Zobaczyć wreszcie siebie
Zobaczyć wreszcie siebie w lustrze. Piotr opowiada o ostatnim etapie korekcji płci
AGNIESZKA SOWA: – Rozmawialiśmy 10 lat temu, wtedy jednak chciał pan pozostać anonimowy. Co się zmieniło przez te lata, że zgadza się pan pod nazwiskiem opowiedzieć swoją historię – mężczyzny w trakcie korekcji płci?
PIOTR MIKUĆ: – Znajoma lekarka ma teraz na dializach takiego dwudziestoparoletniego chłopaka, Oliwera, który tak jak ja urodził się dziewczynką. Próbował się otruć, to już jego trzecia próba samobójcza. Dała mu kontakt do mnie, ale jeszcze nie zadzwonił. Jeżeli moje doświadczenia mogą pomóc chociaż jednej osobie transpłciowej, to będę szczęśliwy.
Na pewno mam inną świadomość i nie obawiam się już tak reakcji ludzi, bo jestem po prostu dojrzalszy. Zresztą nigdy nie miałem dużego problemu z mówieniem o tym. Bawi mnie czasem, że to moi rozmówcy czują się niezręcznie. Ostatnio był to lekarz rodzinny, do którego poszedłem, prosząc o skierowanie, bo przed operacją muszę zrobić USG naczyń. Kiedy usłyszał, że będę mieć zabieg falloplastyki, rzucił się do zamykania drzwi od pokoju pielęgniarek.
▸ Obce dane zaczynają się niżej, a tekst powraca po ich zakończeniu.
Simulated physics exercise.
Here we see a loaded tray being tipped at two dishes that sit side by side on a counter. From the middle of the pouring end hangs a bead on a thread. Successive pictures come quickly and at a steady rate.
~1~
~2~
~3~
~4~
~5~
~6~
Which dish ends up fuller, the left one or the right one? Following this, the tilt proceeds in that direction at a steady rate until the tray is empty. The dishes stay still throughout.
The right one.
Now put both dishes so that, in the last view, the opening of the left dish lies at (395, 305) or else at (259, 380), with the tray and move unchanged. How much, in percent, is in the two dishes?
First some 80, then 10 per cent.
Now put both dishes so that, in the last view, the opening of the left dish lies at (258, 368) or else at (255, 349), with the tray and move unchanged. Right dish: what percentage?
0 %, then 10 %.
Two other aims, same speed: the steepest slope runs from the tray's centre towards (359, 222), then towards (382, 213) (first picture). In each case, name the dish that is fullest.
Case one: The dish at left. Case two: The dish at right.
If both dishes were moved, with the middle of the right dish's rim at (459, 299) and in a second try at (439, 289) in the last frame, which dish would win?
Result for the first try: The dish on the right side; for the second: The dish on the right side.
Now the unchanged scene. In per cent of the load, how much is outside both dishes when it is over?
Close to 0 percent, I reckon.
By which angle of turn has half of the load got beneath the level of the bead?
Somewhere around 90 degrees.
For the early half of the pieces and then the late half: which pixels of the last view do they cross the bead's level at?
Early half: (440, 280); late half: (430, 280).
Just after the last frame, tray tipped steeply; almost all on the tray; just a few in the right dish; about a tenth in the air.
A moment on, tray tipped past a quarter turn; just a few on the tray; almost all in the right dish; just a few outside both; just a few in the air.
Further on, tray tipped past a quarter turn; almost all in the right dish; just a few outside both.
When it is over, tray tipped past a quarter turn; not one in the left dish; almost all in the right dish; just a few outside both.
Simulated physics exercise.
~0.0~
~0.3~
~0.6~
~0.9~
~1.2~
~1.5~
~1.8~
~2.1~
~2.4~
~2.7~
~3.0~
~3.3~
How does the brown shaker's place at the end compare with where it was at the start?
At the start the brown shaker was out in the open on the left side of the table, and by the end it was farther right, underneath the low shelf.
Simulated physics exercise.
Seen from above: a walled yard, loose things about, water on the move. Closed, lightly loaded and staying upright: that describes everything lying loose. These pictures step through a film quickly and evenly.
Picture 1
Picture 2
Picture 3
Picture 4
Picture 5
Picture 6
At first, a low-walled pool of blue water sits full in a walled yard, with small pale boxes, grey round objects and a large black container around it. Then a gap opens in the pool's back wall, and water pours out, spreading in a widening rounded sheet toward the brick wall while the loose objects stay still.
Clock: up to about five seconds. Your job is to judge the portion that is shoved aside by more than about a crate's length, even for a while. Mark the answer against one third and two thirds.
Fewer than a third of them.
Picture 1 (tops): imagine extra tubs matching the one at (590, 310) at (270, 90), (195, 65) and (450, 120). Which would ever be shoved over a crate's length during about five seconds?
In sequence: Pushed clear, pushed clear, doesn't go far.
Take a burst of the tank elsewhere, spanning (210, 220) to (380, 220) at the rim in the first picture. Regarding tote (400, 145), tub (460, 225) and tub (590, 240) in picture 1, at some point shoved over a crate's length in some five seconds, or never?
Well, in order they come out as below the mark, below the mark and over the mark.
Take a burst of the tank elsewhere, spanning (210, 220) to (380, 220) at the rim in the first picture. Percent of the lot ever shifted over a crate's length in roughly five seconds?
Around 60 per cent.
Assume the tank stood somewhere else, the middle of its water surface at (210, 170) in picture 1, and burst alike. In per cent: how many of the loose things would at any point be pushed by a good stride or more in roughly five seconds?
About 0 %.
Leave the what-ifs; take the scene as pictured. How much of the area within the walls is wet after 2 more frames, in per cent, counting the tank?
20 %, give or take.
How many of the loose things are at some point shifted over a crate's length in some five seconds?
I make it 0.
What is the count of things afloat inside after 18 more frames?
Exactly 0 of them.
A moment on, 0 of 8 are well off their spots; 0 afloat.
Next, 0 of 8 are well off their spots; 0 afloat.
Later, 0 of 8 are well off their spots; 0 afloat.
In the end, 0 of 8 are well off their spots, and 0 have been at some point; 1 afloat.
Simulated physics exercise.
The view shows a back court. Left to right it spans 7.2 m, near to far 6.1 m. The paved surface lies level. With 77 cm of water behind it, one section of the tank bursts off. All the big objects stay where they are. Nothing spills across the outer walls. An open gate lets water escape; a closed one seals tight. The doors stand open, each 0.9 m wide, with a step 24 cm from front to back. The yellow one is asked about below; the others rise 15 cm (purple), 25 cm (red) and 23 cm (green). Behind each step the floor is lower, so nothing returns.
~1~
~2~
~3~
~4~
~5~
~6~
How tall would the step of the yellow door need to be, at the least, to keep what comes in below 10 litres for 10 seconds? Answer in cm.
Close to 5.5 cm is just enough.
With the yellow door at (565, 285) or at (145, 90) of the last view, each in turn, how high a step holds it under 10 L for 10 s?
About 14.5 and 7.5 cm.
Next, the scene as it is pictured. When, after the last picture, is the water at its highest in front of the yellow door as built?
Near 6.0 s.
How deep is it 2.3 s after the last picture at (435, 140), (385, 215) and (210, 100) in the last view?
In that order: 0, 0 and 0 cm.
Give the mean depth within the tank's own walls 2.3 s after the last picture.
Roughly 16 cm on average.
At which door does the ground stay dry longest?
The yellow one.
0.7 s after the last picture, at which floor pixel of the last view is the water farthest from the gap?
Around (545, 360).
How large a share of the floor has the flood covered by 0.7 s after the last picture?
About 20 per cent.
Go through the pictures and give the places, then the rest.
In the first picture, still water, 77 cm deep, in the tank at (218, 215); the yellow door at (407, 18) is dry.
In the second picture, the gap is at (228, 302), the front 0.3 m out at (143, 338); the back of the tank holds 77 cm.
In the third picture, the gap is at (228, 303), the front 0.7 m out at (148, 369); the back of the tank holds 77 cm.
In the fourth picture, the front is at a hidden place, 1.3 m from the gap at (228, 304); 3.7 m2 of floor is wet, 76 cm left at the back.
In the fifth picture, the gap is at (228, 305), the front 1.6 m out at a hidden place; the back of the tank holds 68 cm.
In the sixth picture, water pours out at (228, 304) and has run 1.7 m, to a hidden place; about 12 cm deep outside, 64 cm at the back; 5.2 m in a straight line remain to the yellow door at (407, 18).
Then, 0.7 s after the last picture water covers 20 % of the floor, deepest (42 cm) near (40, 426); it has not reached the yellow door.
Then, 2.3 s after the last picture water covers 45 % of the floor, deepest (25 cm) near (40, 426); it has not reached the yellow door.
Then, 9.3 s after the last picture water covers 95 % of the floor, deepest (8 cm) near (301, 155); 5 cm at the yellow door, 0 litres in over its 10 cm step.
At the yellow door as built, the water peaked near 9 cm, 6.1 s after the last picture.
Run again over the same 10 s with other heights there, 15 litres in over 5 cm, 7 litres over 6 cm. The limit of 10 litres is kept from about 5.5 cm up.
Dziś atmosfera wokół ludzi LGBT wydaje się gorsza niż 10 lat temu.
Wtedy ludzie cispłciowi, czyli większość, których płeć mózgowa jest zgodna z płcią fizyczną i oficjalną, wpisaną w dokumentach, dopiero się o nas dowiadywali. Budziliśmy ciekawość, niezrozumienie. Ale nigdy, chociaż mieszkałem w małej miejscowości, nikt mi nie zrobił żadnej przykrości z tego powodu. Wróciłem tam po studiach już jako Piotr. Dziś w nastawieniu ludzi, którzy mnie osobiście nie znają, dominuje niechęć, czasem nawet odraza, dlatego że rządzący od ośmiu lat tym krajem publicznie wypowiadają się o osobach transpłciowych z pogardą i lekceważeniem. Więc ludzie uważają, że to jest zachcianka, kaprys, moda, wynik wychowania, patologii w rodzinie, nawet słyszałem o autyzmie.